Thanks for the explanation.

It seems I still have not resolved this. It seems it worked because I had previously set the environement variable for the path.

Back to the drawing board.

I've held back from posting because I'm not sure I understand what you're doing. The part where it appears you're redundantly adding --libdir to an identical --prefix makes me wonder if you understand what you're trying to do, too.

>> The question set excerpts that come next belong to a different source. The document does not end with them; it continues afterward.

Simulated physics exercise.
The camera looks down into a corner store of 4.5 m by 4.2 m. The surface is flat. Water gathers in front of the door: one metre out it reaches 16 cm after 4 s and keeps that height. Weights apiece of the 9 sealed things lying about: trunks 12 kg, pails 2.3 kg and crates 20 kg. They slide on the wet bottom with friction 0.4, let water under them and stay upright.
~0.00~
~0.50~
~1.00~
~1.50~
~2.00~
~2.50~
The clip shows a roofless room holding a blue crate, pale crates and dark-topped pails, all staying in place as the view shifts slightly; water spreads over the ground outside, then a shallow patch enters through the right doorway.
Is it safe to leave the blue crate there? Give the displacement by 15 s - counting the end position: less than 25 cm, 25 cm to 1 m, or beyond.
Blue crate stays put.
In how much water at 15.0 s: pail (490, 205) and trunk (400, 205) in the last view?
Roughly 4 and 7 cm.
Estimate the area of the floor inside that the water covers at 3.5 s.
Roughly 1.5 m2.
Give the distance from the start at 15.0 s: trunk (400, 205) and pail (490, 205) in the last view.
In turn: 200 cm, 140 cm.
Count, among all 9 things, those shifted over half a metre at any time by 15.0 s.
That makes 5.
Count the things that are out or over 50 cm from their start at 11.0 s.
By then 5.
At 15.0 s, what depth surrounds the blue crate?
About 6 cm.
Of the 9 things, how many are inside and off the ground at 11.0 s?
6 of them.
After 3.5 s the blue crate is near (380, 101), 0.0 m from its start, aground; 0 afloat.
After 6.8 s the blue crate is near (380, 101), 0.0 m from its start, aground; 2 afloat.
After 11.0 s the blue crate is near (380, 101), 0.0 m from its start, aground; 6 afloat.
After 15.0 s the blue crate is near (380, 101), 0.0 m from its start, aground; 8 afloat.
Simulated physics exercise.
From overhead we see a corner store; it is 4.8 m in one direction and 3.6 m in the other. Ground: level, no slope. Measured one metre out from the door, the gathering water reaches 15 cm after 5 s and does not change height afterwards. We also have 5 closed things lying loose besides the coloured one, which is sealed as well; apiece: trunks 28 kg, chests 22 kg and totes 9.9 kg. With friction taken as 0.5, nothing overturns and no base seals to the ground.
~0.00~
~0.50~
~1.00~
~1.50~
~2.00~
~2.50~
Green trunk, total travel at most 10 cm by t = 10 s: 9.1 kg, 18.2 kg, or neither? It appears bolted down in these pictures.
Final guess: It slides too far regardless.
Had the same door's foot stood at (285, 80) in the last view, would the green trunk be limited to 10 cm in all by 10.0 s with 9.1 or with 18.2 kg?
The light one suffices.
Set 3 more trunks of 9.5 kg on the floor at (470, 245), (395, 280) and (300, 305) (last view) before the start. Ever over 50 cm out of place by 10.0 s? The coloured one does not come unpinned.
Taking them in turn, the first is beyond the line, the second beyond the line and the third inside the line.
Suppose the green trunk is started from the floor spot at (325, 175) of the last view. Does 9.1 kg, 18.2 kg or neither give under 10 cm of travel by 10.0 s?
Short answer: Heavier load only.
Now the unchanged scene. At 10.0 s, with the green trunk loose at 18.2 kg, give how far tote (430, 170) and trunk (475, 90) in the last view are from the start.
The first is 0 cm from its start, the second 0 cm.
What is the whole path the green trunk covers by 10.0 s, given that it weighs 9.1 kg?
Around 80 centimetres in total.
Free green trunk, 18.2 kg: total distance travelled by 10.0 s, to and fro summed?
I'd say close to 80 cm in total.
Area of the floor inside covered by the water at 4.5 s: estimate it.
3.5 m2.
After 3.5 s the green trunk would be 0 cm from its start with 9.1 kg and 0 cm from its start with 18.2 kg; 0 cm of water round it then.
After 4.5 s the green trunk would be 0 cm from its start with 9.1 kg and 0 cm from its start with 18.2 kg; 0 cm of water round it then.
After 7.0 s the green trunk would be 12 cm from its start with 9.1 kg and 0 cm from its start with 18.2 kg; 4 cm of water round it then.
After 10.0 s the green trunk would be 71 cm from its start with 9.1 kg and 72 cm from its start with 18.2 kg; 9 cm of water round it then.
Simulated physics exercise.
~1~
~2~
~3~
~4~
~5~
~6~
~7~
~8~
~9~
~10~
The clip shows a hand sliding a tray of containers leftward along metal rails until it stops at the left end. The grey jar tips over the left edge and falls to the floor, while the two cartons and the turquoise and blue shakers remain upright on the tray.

With the --prefix, you're already telling it to put its bin and lib and share and so on directories in /opt/gnuplot (so its lib will already be /opt/gnuplot/lib unless you tell it otherwise). If you're using those options for gnuplot that's telling it where to place its OWN libs if it has any, not your system libs (it should link to them automatically or you can force linking to them -- but you *won't* use --libdir to link to things already in the system). There's no need to duplicate what's in the system; you can link them with either --include-lib=path or --with-lib=path (read the documentation including ./configure --help) if they're not properly linked in your Makefile. If you're using those options for a non-system lib, just use the normal prefix without a --libdir (because it's going to put the lib in $prefix/lib).

I looked at gnuplot's faq yesterday and it says it's a standard ./configure; make; make install and I didn't see any quirky lib requirements listed. Paste in the line(s) you're using when you run configure for whichever libs (?) and gnuplot.